Entraîner le PSG : "Il ne faut jamais dire jamais. Surtout lorsque vous êtes entraîneur aujourd’hui. Mais la question est sans objet. Ce n’est absolument pas d’actualité. Quand j’étais joueur, j’avais le choix, presque tous les clubs. Entraîneur, il n’y a pas cinquante clubs où je peux aller. Il y a deux ou trois possibilités. C’est la réalité actuelle. Coach, on a beaucoup moins le choix que joueur. Si je repars dans un club, c’est pour gagner. Je le dis en toute modestie. C’est pour cela que je ne peux pas aller n’importe où. Pour d’autres raisons, aussi, je ne pourrais peut-être pas aller partout."

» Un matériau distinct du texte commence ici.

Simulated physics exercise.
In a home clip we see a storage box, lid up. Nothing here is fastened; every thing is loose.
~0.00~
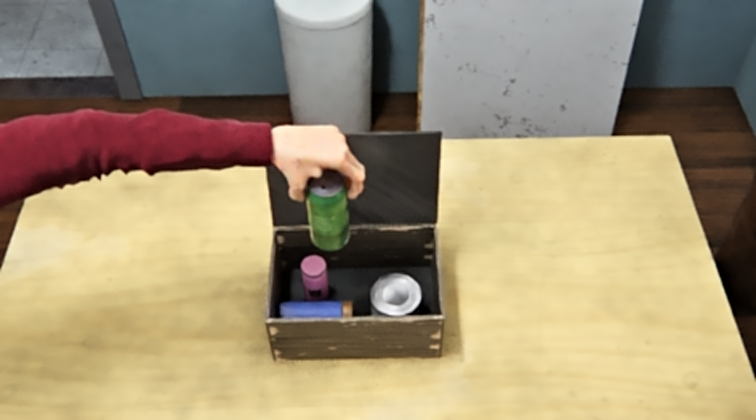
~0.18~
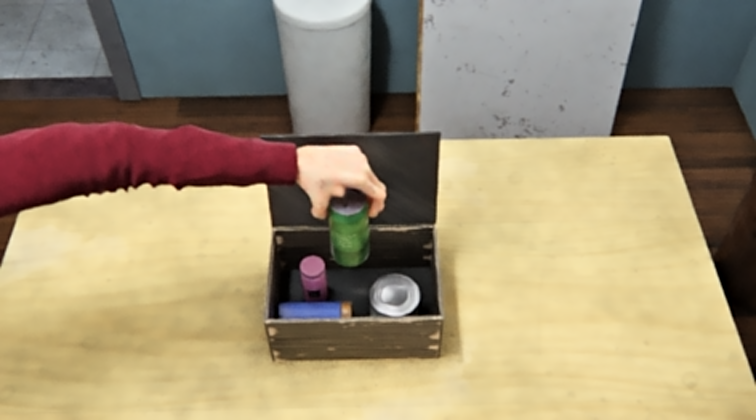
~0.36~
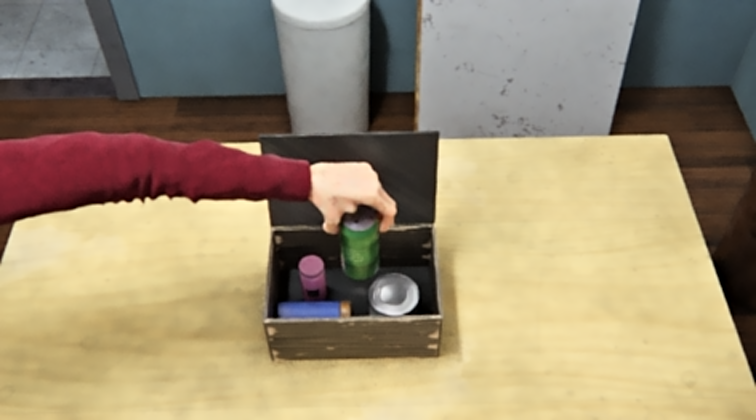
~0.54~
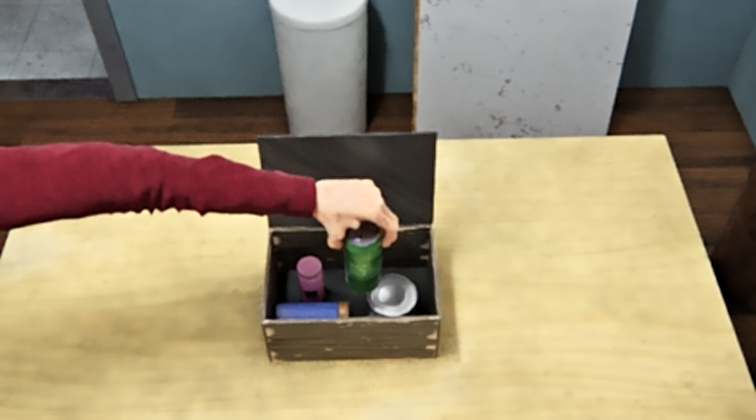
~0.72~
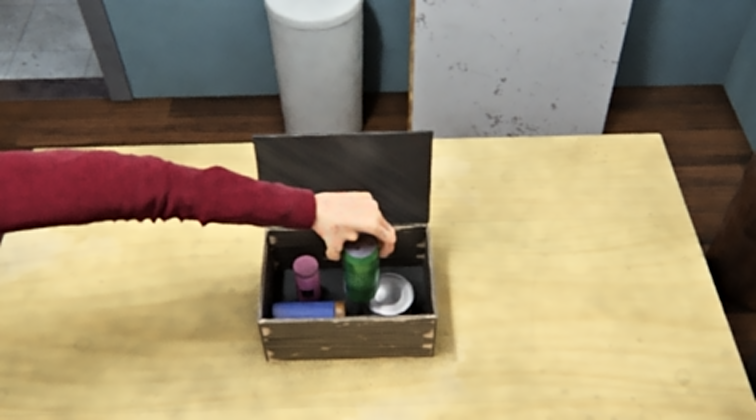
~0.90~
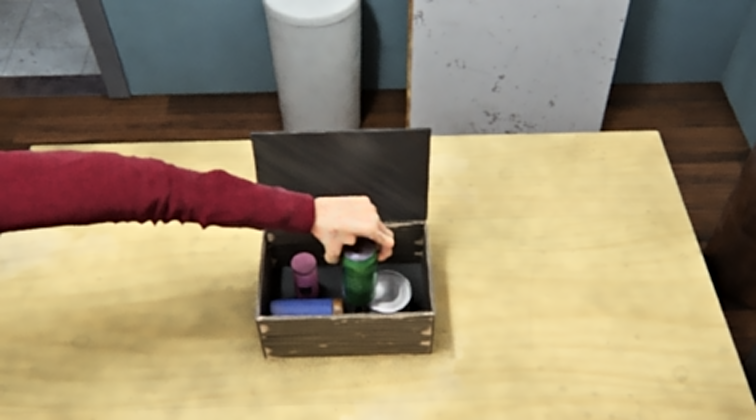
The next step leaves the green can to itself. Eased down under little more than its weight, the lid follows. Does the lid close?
Yes.
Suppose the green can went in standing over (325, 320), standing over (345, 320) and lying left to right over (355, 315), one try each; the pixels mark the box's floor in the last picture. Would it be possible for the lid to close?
So, first it won't go down, then it goes down fine, and finally it goes down fine.
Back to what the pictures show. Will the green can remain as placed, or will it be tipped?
It ends up tilted.
After 1.70 s, lid starting down; green can on its side near (314, 326); blue shaker rolled about its own width; pink shaker slid a little.
After 2.60 s, lid 46° above the rim; green can on its side near (314, 326); blue shaker rolled about its own width; pink shaker slid about its own width.
At rest (3.4 s), lid shut; tipped over in the box, green can; the other 3 in place. Seen from the same camera at the end, green can near (314, 326).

Son coup de boule sur Marco Materazzi : "Ce jour-là, ma maman est très fatiguée. J’ai plusieurs fois ma sœur au téléphone dans la journée. Je sais que ma maman n’est pas bien mais ce n’est pas très grave non plus. Ça m’interpelle néanmoins. Je reste quand même concentré. Mais ce sont des choses qui se bousculent. La pression, ceci, cela. Lui (Materazzi), il ne me parle pas de ma mère. Il a souvent dit qu’il n’avait pas insulté ma mère. C’est vrai. Mais il a insulté ma sœur, qui était auprès de ma maman à ce moment-là. Sur un terrain, il y a déjà eu des insultes. Tout le monde se parle, parfois mal, mais tu ne fais rien. Là, ce jour-là, il s’est passé ce qu’il s’est passé. Il a déclenché quelque chose en parlant de ma sœur Lila. L’espace d’une seconde, et c’est parti… Mais après, il faut accepter. Je ne suis pas fier mais ça fait partie de mon parcours. À ce moment-là, j’étais plus fragile. C’est parfois dans ces moments que tu peux faire quelque chose qui n’est pas bien…"

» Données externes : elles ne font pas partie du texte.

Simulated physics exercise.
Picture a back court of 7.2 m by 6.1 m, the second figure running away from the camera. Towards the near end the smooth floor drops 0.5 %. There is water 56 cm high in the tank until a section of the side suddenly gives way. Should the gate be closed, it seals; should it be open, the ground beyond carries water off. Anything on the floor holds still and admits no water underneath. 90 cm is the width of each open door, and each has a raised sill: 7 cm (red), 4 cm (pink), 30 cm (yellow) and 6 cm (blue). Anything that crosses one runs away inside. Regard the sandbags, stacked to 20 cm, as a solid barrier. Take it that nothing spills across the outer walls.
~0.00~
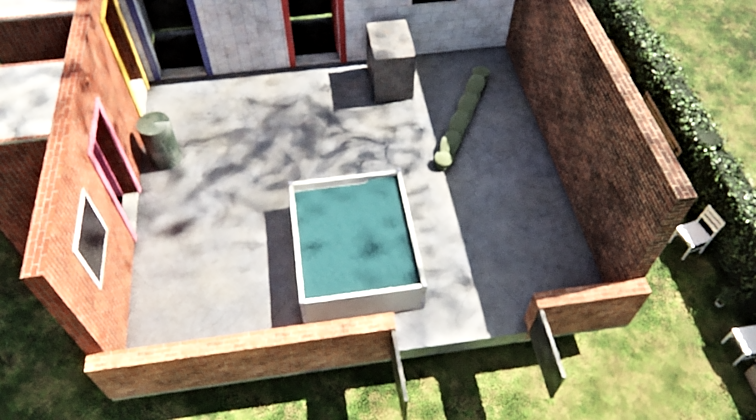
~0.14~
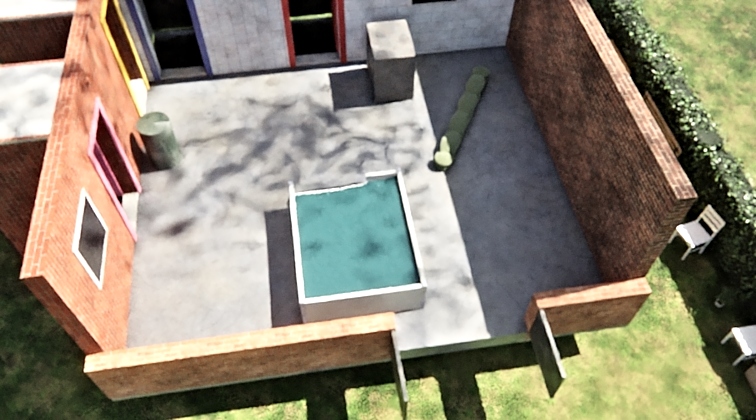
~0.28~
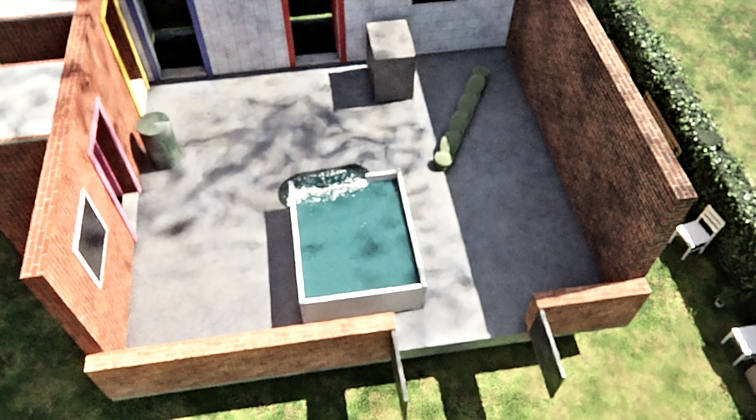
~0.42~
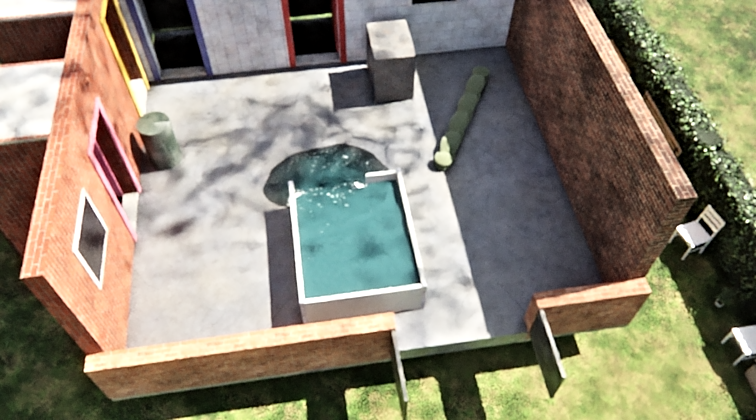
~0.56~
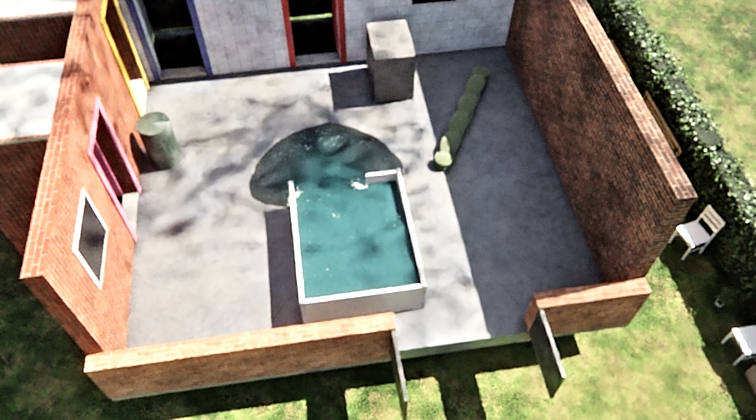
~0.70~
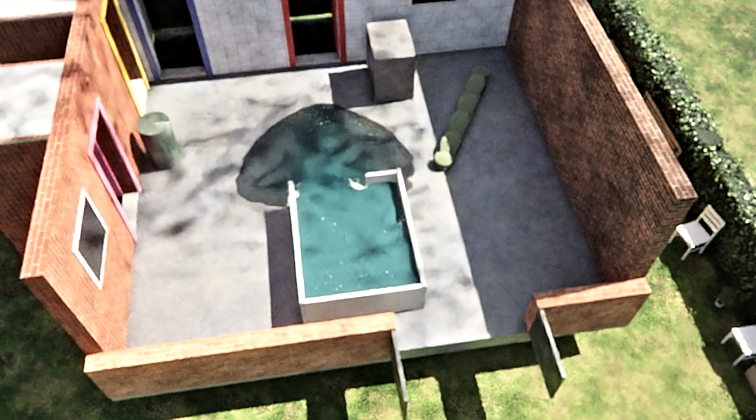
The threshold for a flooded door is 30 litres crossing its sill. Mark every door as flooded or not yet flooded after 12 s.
After that time, red door: Flooded; pink door: Not yet flooded; yellow door: Not yet flooded; blue door: Flooded.
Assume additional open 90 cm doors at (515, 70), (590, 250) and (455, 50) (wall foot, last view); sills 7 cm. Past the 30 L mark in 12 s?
In turn: Short of it, short of it, short of it.
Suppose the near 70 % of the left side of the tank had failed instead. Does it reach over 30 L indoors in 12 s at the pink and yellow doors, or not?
Door pink goes beyond, door yellow stays within.
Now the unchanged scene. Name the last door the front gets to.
The final one is the pink door.
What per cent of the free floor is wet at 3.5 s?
Around 40 per cent.
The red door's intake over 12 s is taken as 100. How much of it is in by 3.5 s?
That works out near 75%.
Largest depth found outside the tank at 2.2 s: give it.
About 24 cm at most.
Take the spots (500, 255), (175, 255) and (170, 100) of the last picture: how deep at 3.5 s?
About 0, 0 and 19 cm.
After 1.4 s water covers 25 % of the floor and is deepest (30 cm) near (321, 198); red door 11 cm at the sill, 6 L in, pink door not reached, yellow door not reached, blue door not reached.
After 2.2 s water covers 35 % of the floor and is deepest (24 cm) near (358, 65); red door 20 cm at the sill, 59 L in, pink door not reached, yellow door not reached, blue door 11 cm at the sill, 0 L in.
After 3.5 s water covers 40 % of the floor and is deepest (21 cm) near (167, 84); red door 17 cm at the sill, 146 L in, pink door 2 cm at the sill, 0 L in, yellow door 19 cm at the sill, 0 L in, blue door 14 cm at the sill, 29 L in.
After 7.0 s water covers 65 % of the floor and is deepest (12 cm) near (148, 86); red door 9 cm at the sill, 188 L in, pink door 2 cm at the sill, 0 L in, yellow door 11 cm at the sill, 0 L in, blue door 11 cm at the sill, 93 L in.
After 12.0 s water covers 95 % of the floor and is deepest (8 cm) near (164, 368); red door 5 cm at the sill, 192 L in, pink door 2 cm at the sill, 0 L in, yellow door 6 cm at the sill, 0 L in, blue door 5 cm at the sill, 112 L in.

Coacher des stars comme Cristiano et Benzema : "Ça aide d’avoir vécu leur truc. Mais surtout, il ne faut pas vouloir être plus qu’eux. C’est toi l’entraîneur, pas de problème. C’est toi qui dictes la route mais, par contre, il ne faut pas que tu les emmerdes. Ce sont eux qui font la différence sur le terrain. Et là-dessus, je n’ai pas d’ego. J’ai vécu ces situations avec beaucoup d’entraîneurs ou des joueurs qui voulaient être plus que les autres. À un moment donné, ça ne marche pas."
Sa relation avec Benzema : "Il y a de l’affection. Karim est comme le petit frère que je n’ai pas eu. Je suis le dernier de la famille. Notre relation est allée crescendo. On a appris à se connaître quand il est arrivé à Madrid, que j’étais conseiller du président puis second de Carlo. Là, on se voit un peu moins. On s’envoie des messages. Mais il sait où je suis. Je sais où il est."

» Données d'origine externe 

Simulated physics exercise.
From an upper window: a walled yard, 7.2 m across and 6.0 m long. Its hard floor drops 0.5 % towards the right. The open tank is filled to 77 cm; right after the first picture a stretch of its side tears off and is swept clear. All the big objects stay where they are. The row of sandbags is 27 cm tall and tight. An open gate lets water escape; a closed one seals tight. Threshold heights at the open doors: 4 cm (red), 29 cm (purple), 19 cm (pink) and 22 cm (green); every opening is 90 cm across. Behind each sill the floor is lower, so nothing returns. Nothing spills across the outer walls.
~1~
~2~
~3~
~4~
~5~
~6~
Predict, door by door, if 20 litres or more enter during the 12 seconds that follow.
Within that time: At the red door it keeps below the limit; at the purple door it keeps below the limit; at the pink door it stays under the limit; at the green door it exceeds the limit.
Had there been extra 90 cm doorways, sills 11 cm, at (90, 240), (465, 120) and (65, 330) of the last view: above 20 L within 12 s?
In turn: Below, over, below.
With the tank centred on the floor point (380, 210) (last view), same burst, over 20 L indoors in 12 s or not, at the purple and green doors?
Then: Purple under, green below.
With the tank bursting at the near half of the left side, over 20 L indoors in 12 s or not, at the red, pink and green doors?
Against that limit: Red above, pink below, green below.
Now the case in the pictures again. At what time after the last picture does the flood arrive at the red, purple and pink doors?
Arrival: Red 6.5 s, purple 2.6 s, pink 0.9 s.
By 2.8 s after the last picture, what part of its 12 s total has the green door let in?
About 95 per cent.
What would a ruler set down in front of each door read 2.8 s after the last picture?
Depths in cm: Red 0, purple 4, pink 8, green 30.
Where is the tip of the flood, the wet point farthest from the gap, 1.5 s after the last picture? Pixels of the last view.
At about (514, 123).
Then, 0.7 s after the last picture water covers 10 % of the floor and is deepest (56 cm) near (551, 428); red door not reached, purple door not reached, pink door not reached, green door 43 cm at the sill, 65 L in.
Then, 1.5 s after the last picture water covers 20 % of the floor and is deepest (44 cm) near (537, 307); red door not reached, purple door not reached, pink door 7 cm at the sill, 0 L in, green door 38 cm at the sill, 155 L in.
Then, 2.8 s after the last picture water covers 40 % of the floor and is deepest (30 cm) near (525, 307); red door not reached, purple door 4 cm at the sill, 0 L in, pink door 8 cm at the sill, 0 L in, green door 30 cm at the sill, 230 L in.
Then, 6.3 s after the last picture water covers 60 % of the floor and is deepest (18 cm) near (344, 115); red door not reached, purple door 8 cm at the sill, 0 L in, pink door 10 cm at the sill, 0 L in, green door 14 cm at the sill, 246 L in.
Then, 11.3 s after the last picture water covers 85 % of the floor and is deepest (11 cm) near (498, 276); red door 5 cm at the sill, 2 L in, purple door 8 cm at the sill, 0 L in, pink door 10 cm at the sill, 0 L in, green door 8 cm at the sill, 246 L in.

Le Ballon d’Or pour Benzema : "Ce n’est pas seulement moi qui dis qu’il faut le lui donner, c’est la terre entière ! C’est plus que le mériter."
Son doublé Ligue des champions-Liga en 2017 : "C’est fort parce que c’est plus dur. C’est fantastique de gagner la Ligue des champions. Mais la chose la plus difficile et la plus belle après une saison entière, c’est de remporter la Liga. Quand tu fais 38 journées et que tu es champion, c’est fabuleux. La Ligue des champions est prestigieuse, beaucoup préfèrent la gagner mais la difficulté de la Liga la rend encore plus magnifique. Elle récompense le quotidien, la préparation de chaque match, de chaque entraînement. La Ligue des champions, ce sont 13 matchs avec l’intensité qui va crescendo. Les joueurs sont là et encore plus dans les grands rendez-vous à élimination directe. Mais la Liga, il faut être en permanence dedans. Alors, les deux, le doublé comme en 2017, c’est énorme."
Son équipe type des joueurs qu’il a entraîné au Real : "Je ne peux pas faire de cas particulier. Moi, de toute façon, je prenais plus de plaisir, vraiment, dans l’entraînement. Le match, ce n’était pas vraiment du plaisir parce qu’il y avait la sentence. C’est bizarre à dire. On est plus dans l’action, il y a de la pression, on est sur les joueurs. J’ai toujours pris de la hauteur mais le match avant, pendant, c’est quand même chaud. À l’entraînement, c’était juste exceptionnel avec ces joueurs. Le plaisir était vraiment là. Je me régalais à voir les petits jeux, Modric, Benzema, Kroos, à une touche. La saison 2016-2017, à l’entraînement, j’avais mal à la tête pour faire l’équipe ! Les 22-23 joueurs qui s’entraînaient, ils pouvaient tous jouer. On savait qu’il y en avait 7-8-9, mais pour les deux derniers, c’était très difficile. Je me disais : “T’as vu, lui, la semaine qu’il a faite.” Les choix étaient chauds. C’est la difficulté de l’entraîneur : faire des choix. Mais c’est le métier."